On the evolution of Olivia’s goals and ambitions on the show
Before we knew her, she’d already fixed an election. But she started out as the character that we knew who has very much believed in this power, and how important this particular kind of power was, and how molding it and being a part of it was. We watched her, like everybody else, become absolutely corrupted by it, and make all of the same mistakes that everybody else makes to get what she wants from it. Then we watched her hopefully fight her way back from it. So we’re watching the evolution of somebody who has sort of been to hell and back.

On how important it was for Olivia to earn back the white hat before the series finale
I think it’s more important to watch her figure out who she is. That, to me, was the most important thing that I thought was key, was to watch her fully realize a few things about herself. I’ve always said I’m more Team Olivia than every other team, because everyone always asks what team. I’m more Team Olivia than any other team, and it was most important to me to watch Olivia figure out who she is and what she wants as a person. It’s not necessarily about any hats.

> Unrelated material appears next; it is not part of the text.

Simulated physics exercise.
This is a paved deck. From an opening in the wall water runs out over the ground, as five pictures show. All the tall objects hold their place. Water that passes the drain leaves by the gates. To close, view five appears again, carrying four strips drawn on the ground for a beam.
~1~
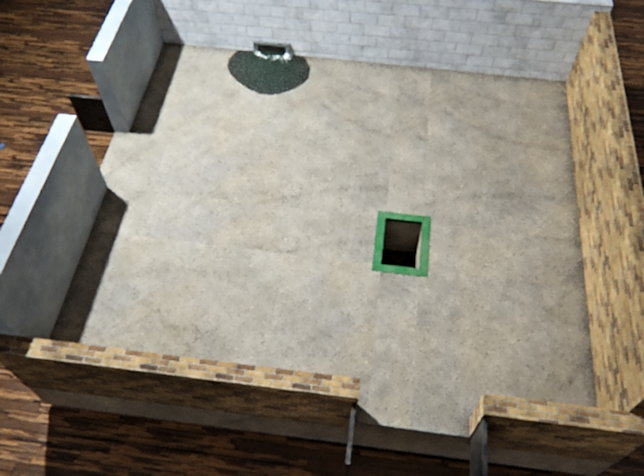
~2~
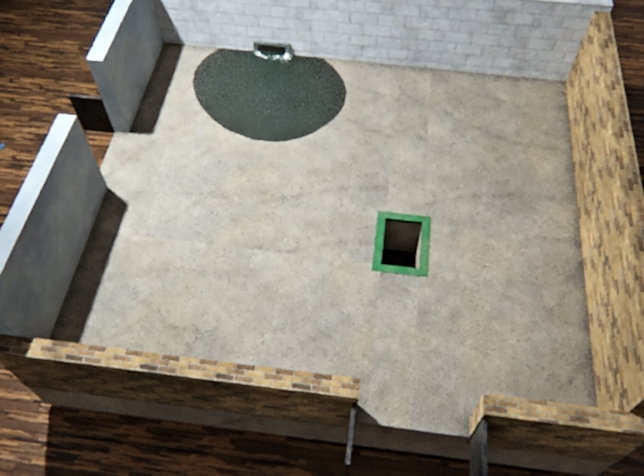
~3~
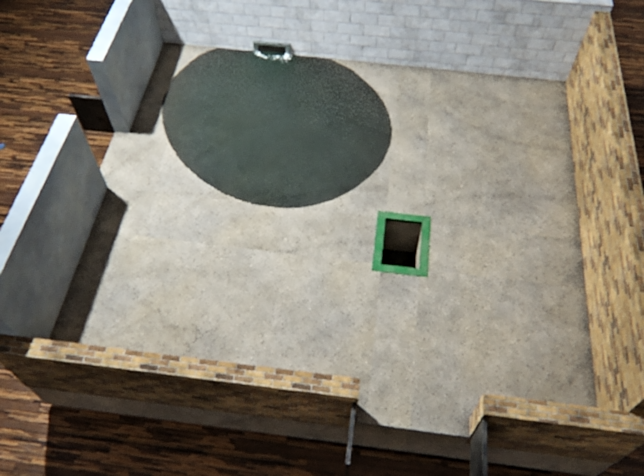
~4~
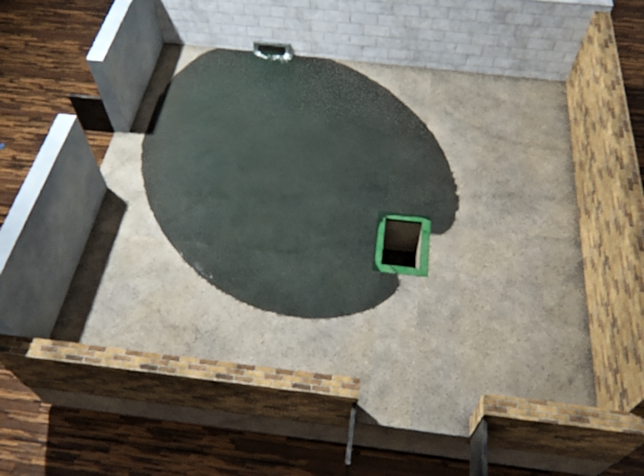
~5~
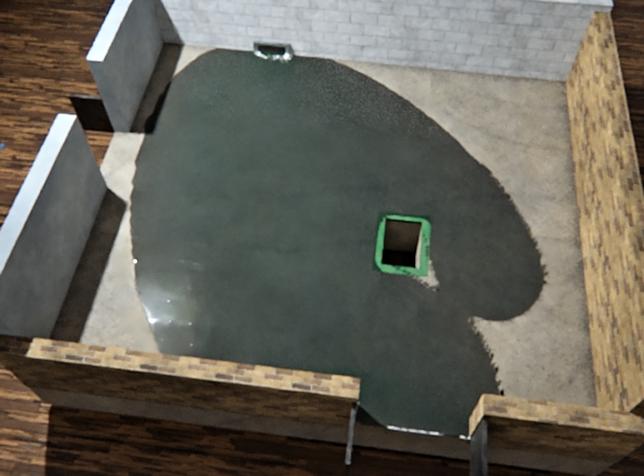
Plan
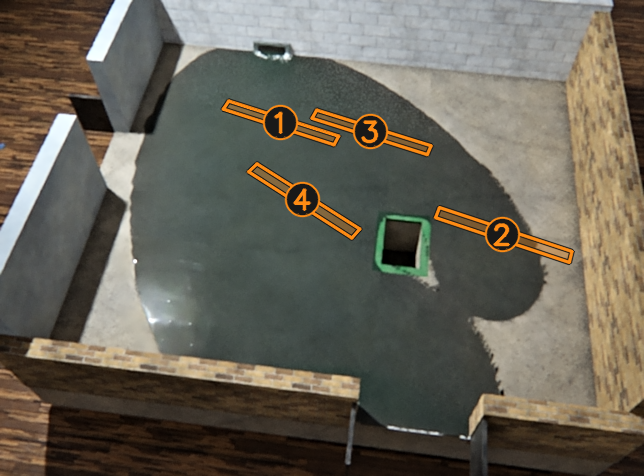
At the start, a small dark patch of water lies below an outlet in the back wall of a walled deck. It spreads toward the front, reaches the green-edged square opening and surrounds it, then extends right and to the gap in the front wall.
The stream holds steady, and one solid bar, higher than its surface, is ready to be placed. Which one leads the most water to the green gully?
4.
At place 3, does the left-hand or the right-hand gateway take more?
More leaves on the right.
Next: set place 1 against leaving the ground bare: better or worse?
Place 1 is worse.
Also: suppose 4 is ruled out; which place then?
2.
On the marked copy, 1 from (226, 105) to (336, 140); 2 from (437, 212) to (570, 256); 3 from (314, 114) to (429, 150); 4 from (252, 167) to (355, 233).
With 1, about 12 % of the stream runs into the green gully, about 87 % out by the gates.
With 2, about 22 % of the stream runs into the green gully, about 76 % out by the gates.
With 3, about 13 % of the stream runs into the green gully, about 85 % out by the gates.
With 4, about 40 % of the stream runs into the green gully, about 58 % out by the gates.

On whether she struggled with writing Olivia’s ending
No. Once I knew what story we were telling this season, I always knew exactly how we were going to end it. So that was not a difficult thing at all. I had a really satisfying moment when we were reading the penultimate. We were doing our table reading for the final episode, where I realized that it works, like the story that we wanted to tell and the ending that we wanted to get to was actually going to work, which might’ve been the first time I actually cried about the fact that we were finishing, because it meant that we were actually doing it correctly. I find it exciting. So I wasn’t worried, I’m very pleased to see that it worked the way we wanted to work.

On which storyline from the show’s run she’s personally proud of
Oh gosh. I don’t know if there’s a particular storyline. I’m most proud of the way we told story on Scandal, which felt different when we started doing it, which was a high-speed, breakneck pace, but mostly because we were telling the story as it felt like it needed to be told to convey what we felt like, what was the level of corruption and mania and insanity that our characters were swirling in. So I think I’m most proud of our style of storytelling.

On whether there was a storyline she wanted that didn’t make it into the show
No. I felt we were coming to our end because we’ve told the stories I wanted to tell. We’ve told the canon of Olivia Pope in the way that I wanted to tell it. So I don’t feel like we have stories that we didn’t get to tell that I wanted to tell.

On her broadcast TV legacy now that she’s heading to Netflix
I’m not one to examine legacy, at this point. I feel like I’m still working. I think I finished editing the finale on Friday and we’re not quite done yet. So I don’t know that I have an answer to that question, and I haven’t stepped back to examine it. I’m not necessarily the person to ask about what my legacy is. Well, I think it has a bigger picture for somebody standing on the outside of it than it does if you’re standing inside the cyclone, I guess. I’m still doing it, so to me, I don’t have that sense of anything. This is where I’ve spent my entire career and this is where I learned to write television, and it’s the only game that I know, in that sense, so I don’t have a way of comparing it to anything else. I’ve been incredibly fortunate.

On how she’s personally preparing to say goodbye to Olivia and Scandal
I’m fully in denial still. I’m trying really hard to stay in denial, but we’ve had a lot of our moments already together. We’ve had more goodbye dinners than anybody I know. We had our last night on set together, we were all together until about 4 in the morning filming. We are going to all be together on the night that it airs. We’ve become very close as a group of people. I’m not necessarily sure that it’s going to feel the same as saying goodbye to some other show or another story. It doesn’t quite feel real that it’s going to be over, and I think we’re all in denial about that.

Scandal’s series finale airs Thursday at 10 p.m. ET on ABC.